Although Howard Hughes devoted much of his life to airplanes, the primary DD Plus 5.1 English track is robust but not memorable.  The audio doesn’t really call attention to itself with flashy effects, and the music score is rather low-key.  Thus, the heavy lifting is done by the dialogue from the center channel even though the subwoofer has quite a kick during some airplane flyovers.  Some of you might bemoan the lack of a lossless track, but bear in mind that The Aviator is primarily a character-driven drama, not an action movie or a musical.


You can also watch the movie with DD Plus 5.1 French and DD Plus 2.0 Spanish tracks.  Optional English, French, Spanish, and Portuguese subtitles support the audio.

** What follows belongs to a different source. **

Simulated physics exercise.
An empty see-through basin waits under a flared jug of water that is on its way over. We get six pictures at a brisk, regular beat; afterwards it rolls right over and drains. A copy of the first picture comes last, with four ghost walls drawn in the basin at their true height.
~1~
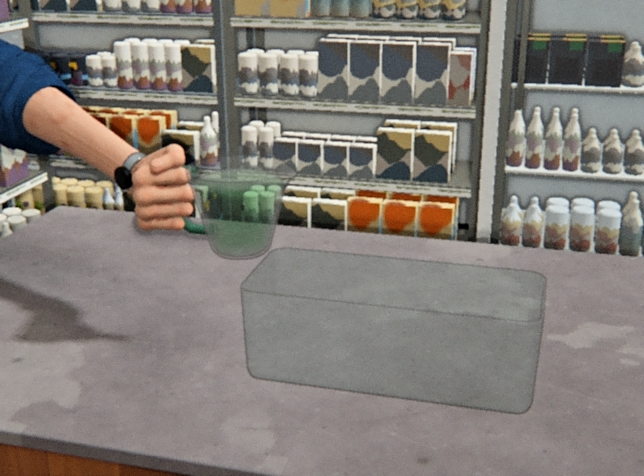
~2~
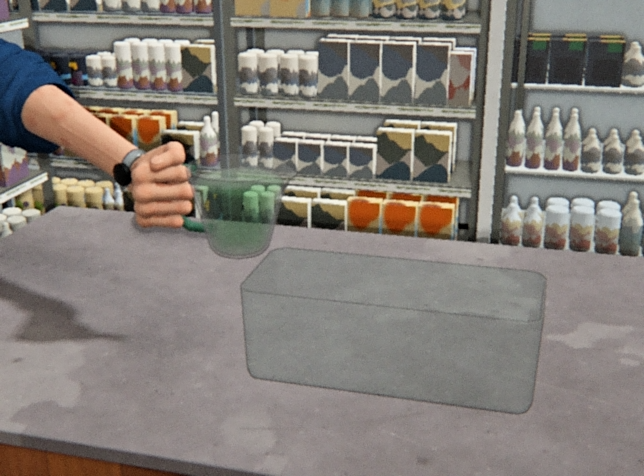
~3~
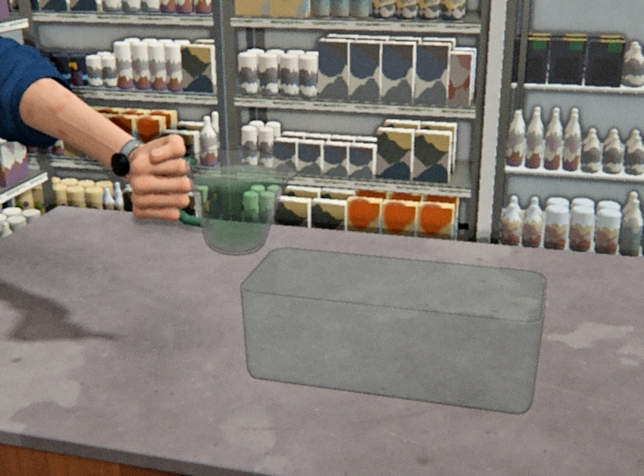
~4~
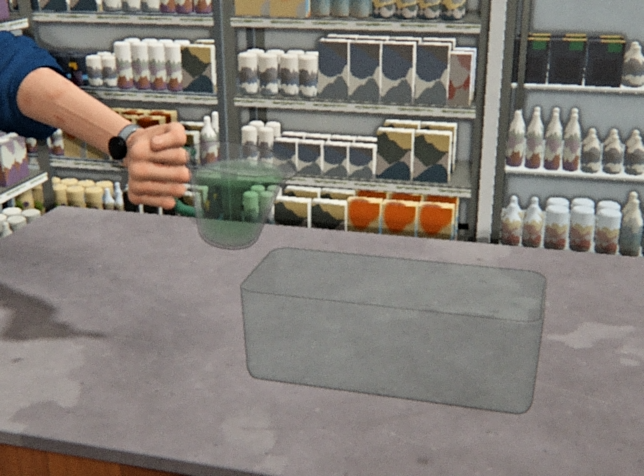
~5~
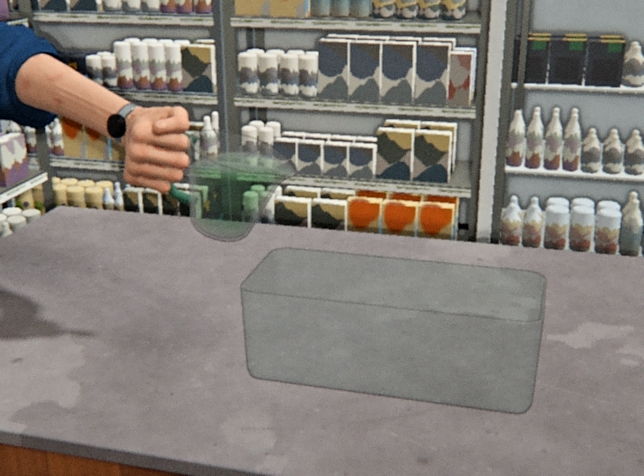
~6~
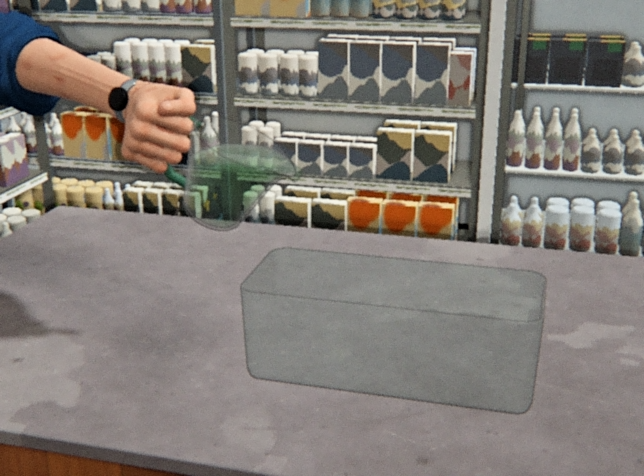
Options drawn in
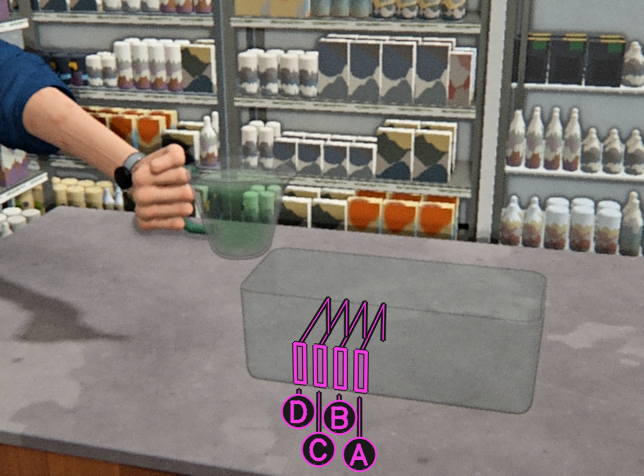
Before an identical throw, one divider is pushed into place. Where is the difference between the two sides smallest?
A works best here.
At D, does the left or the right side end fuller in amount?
More ends on the right.
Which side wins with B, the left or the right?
The right side.
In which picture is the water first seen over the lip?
In picture 6.
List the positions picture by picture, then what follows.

The cover art attributes the audio commentary solely to Martin Scorsese, but separately-recorded comments by editor Thelma Schoonmaker and producer Michael Mann were edited into the track.  In this case, Mann was supposed to direct The Aviator, but he decided to helm other movies instead.  Scorsese stepped into Mann’s shoes at the request of Leonardo DiCaprio; although Scorsese was a hired gun, his extensive knowledge of film history was an asset to the production.




There is one brief deleted scene involving Howard Hughes and Ava Gardner.


There are several featurettes in this very loaded special edition.  The substantive ones deal with Howard Hughes, covering his contributions to aviation and business as well as obsessive-compulsive disorder.


“An Evening With Leonardo DiCaprio and Alan Alda” is a discussion featuring two actors who played antagonists in the movie.  It’s surprising to see that DiCaprio and Alda have a different sort of rapport than what’s on display in The Aviator.


The remaining featurettes are basically run-of-the-mill superficial examinations of production work like art design, costumes, make-up, visual effects, music, etc.


Finally, you get a stills gallery, the theatrical trailer, and a promo spot for the CD soundtrack.




An insert advertises other Warner HD DVDs.